28 января Гумилев высылает Брюсову два экземпляра только что вышедшей из типографии книги.

К тому времени некоторые из напечатанных стихотворений Гумилева уже вызывали отклики – причем положительные.

Так, некто П. Дмитриев в журнале “Образование” (1907. № 11) восторженно отозвался о стихотворении “Маскарад”. “В стихах Н. Гумилева вовсе нет выдумки, и, однако, это стихотворение поражает нас, как всегда поражает падучая звезда… Все стихотворение проникнуто одним напряжением – впечатлением момента, когда женщина впервые позволяет взглянуть на нее как на женщину”.

Гумилев был уже слишком искушен и слишком строг к себе, чтобы на него подействовали такие похвалы. Издавая книгу, он готов был к суровому суду критики.

Суд последовал. К счастью, он был по большей части доброжелателен.

Л. Ф. (под литерами скрывался Петр Пильский – один из известнейших и плодовитейших критиков той эпохи) отмечал:


И на его стихах, и на его маленьких критических заметках, лежит печать явной культурности. Но и в тех и в других, особенно стихах, видна не только литературная молодость, но и неопытность. Это сказывается в ненужной, запоздалой приверженности к вычурам декадентства, к сгущению романтической атмосферы, к излишней изукрашенности. Это слышится в однообразии напева и даже тем. Глаза молодых поэтов всегда видят немного.


Рецензенту понравилась “Перчатка”, “Смерть”, конец “Озера Чад”. (В последних строфах этого стихотворения – про африканку, бежавшую с французским офицером и ставшую проституткой в Марселе, можно прочитать все, что угодно, – хоть социальный протест, пожалуй.) Но: «…Мы не хотим скрыть, что знаки препинания во многих цитируемых здесь стихах составляют честь не автора, а нашу” (Образование. 1908. № 7).

Одна из рецензий принадлежала Андрею Левинсону (1887–1933), человеку одного с Гумилевым поколения, в первую очередь театроведу и балетному критику, впоследствии много общавшемуся с поэтом – в последний период его жизни, в годы “Всемирной литературы”.


Заглавие “Романтические цветы”, – писал Левинсон, – хорошо определяет тот эклектизм настроений и приемов, которым отмечены первые опыты г.
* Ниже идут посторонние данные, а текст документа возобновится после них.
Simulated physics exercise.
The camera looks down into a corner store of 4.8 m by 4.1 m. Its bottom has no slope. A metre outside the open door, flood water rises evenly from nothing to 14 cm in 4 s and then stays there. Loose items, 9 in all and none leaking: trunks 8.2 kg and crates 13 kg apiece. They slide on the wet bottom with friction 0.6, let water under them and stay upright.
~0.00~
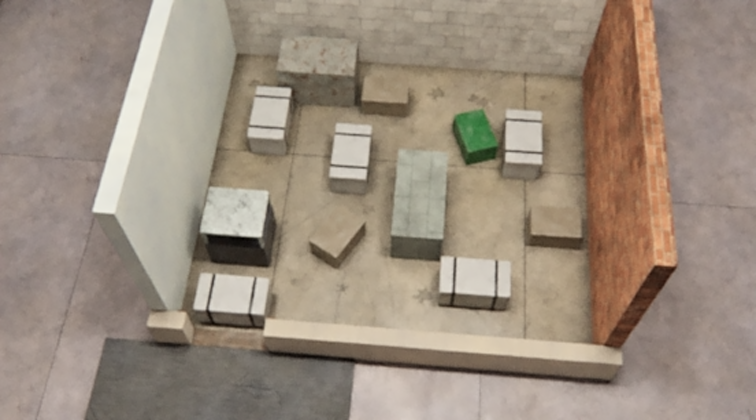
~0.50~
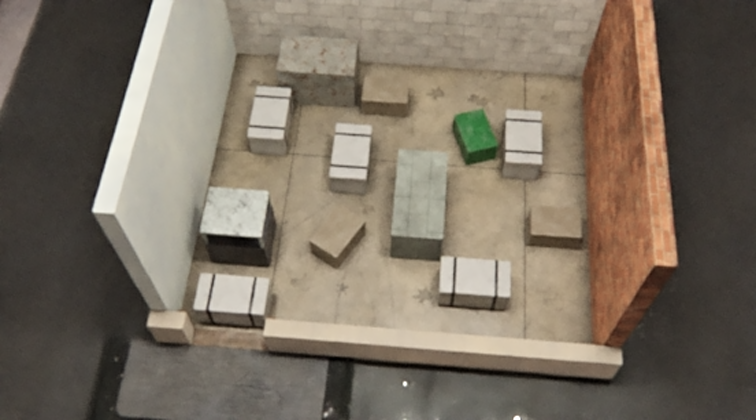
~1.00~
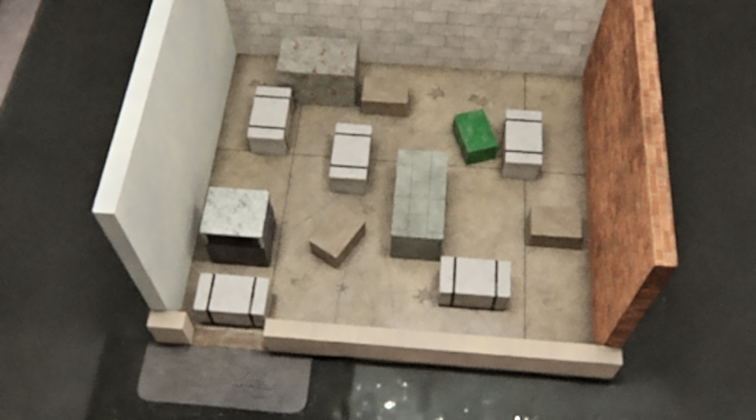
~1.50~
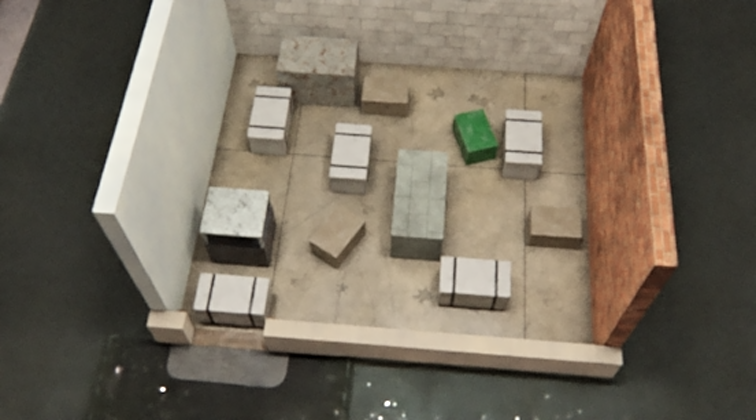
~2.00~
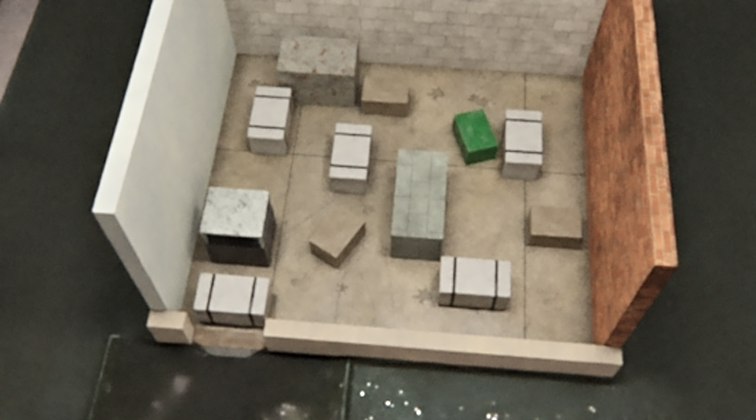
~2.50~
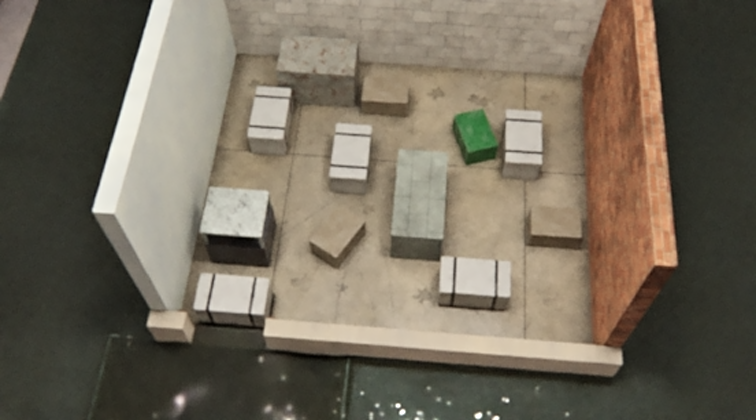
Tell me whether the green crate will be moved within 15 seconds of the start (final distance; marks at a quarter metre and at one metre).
Green crate stays put.
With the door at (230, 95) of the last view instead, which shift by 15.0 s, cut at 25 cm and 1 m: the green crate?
In that case the green crate holds its place.
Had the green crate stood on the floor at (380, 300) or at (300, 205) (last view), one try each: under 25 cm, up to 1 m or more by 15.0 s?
In turn: It travels far; it holds its place.
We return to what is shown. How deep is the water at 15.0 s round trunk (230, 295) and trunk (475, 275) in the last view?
Roughly 6 and 4 cm.
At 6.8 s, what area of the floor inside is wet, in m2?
About 7.5 m2.
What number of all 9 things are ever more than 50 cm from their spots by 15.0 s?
That makes 3.
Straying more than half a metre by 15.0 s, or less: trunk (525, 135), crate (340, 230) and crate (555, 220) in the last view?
In that order: Less, under, under.
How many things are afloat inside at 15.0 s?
I count 4.
After 3.5 s the green crate is near (476, 130), 0.0 m from its start, aground; 0 afloat.
After 6.8 s the green crate is near (476, 130), 0.0 m from its start, aground; 1 afloat.
After 11.0 s the green crate is near (476, 130), 0.0 m from its start, aground; 3 afloat.
After 15.0 s the green crate is near (476, 130), 0.0 m from its start, aground; 4 afloat.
Гумилева.

Однако при внимательном чтении немногих страниц сборника становится очевидно, что поэтический мирок автора, с одной стороны, теснее ограничен, с другой – значительно обширнее области, им самим отмежеванной в приведенном заглавии; так, все почти реминисценции, которыми питается его мысль, – из французской поэзии; трудно отыскать в его стихотворениях какие-либо черты, сближающие их с мистикой Новалиса или лирическими пейзажами Эйхендорфа. В то же время выясняется, что его впечатлительность не развивается исключительно в узком кругу романтических традиций, с которыми его связывает, думается нам, внимательное изучение Виктора Гюго, – что его настоящая духовная родина – это выросшее из романтизма парнасство и – в неменьшей степени – поэтическое движение наших дней…
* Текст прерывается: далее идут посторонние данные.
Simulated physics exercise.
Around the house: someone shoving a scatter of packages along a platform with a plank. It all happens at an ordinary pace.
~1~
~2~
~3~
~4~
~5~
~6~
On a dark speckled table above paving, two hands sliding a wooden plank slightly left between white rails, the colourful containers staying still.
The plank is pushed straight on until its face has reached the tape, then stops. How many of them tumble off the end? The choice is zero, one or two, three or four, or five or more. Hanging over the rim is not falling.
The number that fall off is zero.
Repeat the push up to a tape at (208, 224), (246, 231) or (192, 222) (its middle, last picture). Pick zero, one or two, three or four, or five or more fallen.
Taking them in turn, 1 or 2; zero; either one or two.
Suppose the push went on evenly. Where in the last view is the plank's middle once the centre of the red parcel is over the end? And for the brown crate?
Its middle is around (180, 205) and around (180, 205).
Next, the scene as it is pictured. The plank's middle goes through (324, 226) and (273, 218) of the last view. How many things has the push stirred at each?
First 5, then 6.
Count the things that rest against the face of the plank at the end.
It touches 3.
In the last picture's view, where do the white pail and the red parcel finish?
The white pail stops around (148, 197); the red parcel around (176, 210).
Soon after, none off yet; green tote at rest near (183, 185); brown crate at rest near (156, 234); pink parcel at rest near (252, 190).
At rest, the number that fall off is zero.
Левинсон отмечает “живость и гибкость ритма, которая, быть может, поставит “французского поэта на русском языке” в ряды мастеров современного русского стиха” (Современный мир. 1909. № 7 – через полтора года после выхода книги!).
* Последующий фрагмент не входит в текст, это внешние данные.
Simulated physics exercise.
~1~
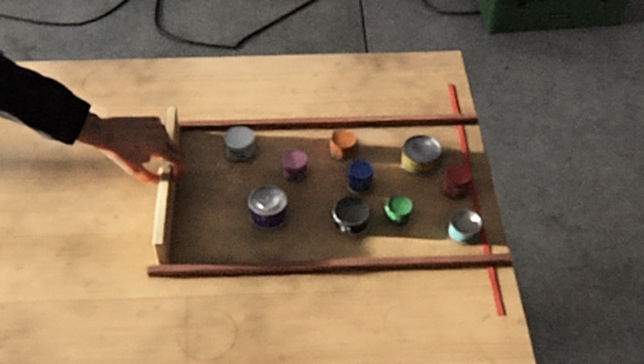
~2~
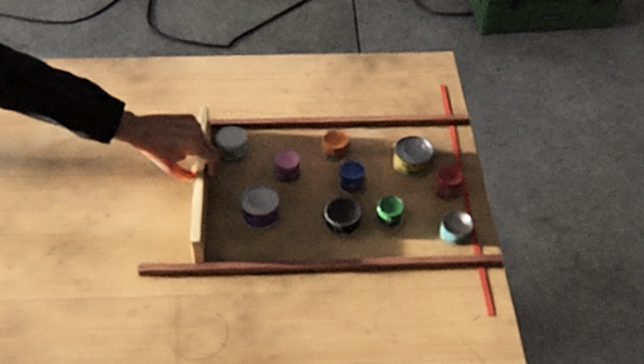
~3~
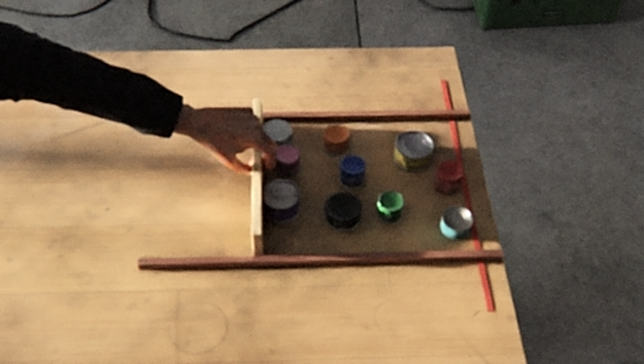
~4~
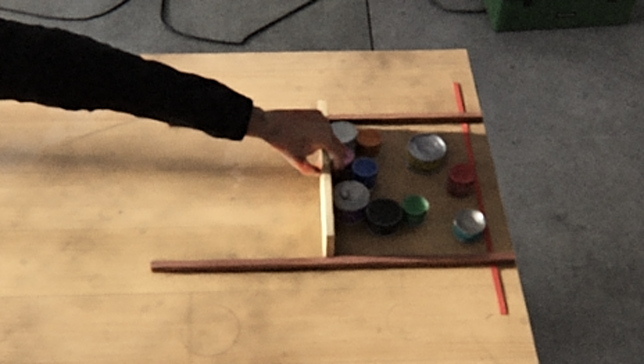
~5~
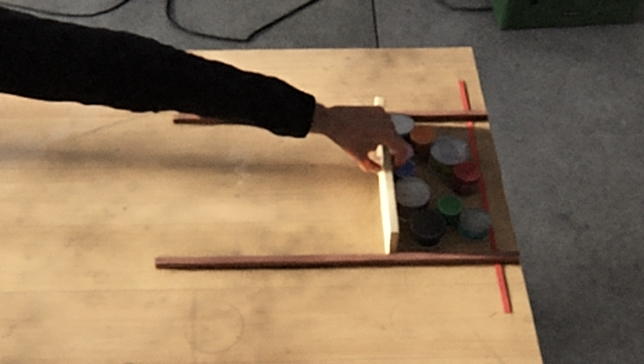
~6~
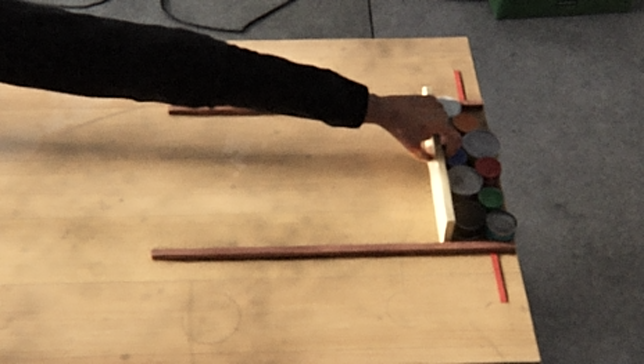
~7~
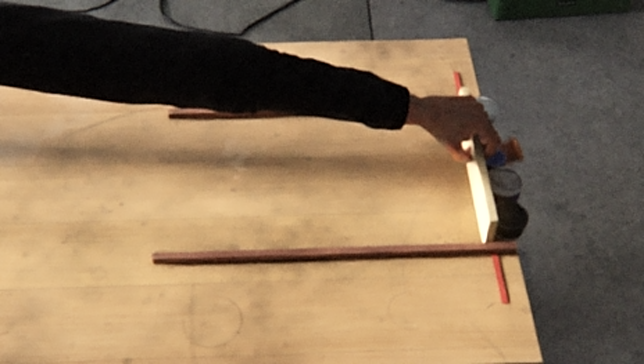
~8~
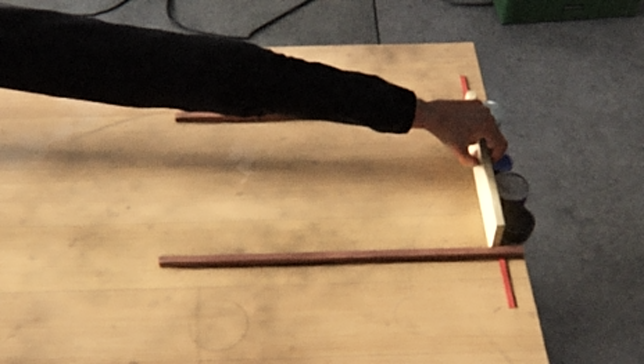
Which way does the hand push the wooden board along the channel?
The hand pushes the board to the right, toward the red tape at the end of the table.
To begin with, a hand holds an upright wooden board at the left of a wide channel on a table, with small colourful pots and tins scattered between two dark rails. The hand slides the board right, and it gathers the nearest pots, including the white and purple ones. The others are then swept up too, until they all crowd together near the red tape at the table's end. As the board reaches the tape, at least five go over the edge, among them the yellow tin and the red tub. The hand stops there, with a few pots still bunched against the board.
В почтенном, традиционном (но идущем на уступки духу времени) “толстом журнале” “Русская мысль” отдел рецензий вел довольно известный поэт-символист Виктор Гофман (1884–1911), в прошлом любимый ученик Брюсова (по житейским причинам подвергнутый им анафеме и изгнанный из круга “Весов”), а в творчестве – скорее эпигон Бальмонта. Видного места в ряду адептов “нового искусства” Гофман не занимал, но одно из его стихотворений, “Был летний вечер, вечер бала…”, стало еще при короткой жизни автора непременной принадлежностью сборников “Чтец-декламатор”. В седьмом номере “Русской мысли” за 1908 год три его рецензии – на “Романтические цветы”, на “Молодость” Ходасевича и на первую книгу забытого ныне Льва Зилова (позднее работавшего в основном как детский писатель). Гофман отнесся к Гумилеву суровее, чем к Ходасевичу (с которым его связывали приятельские отношения), но несколько благожелательней, чем к Зилову.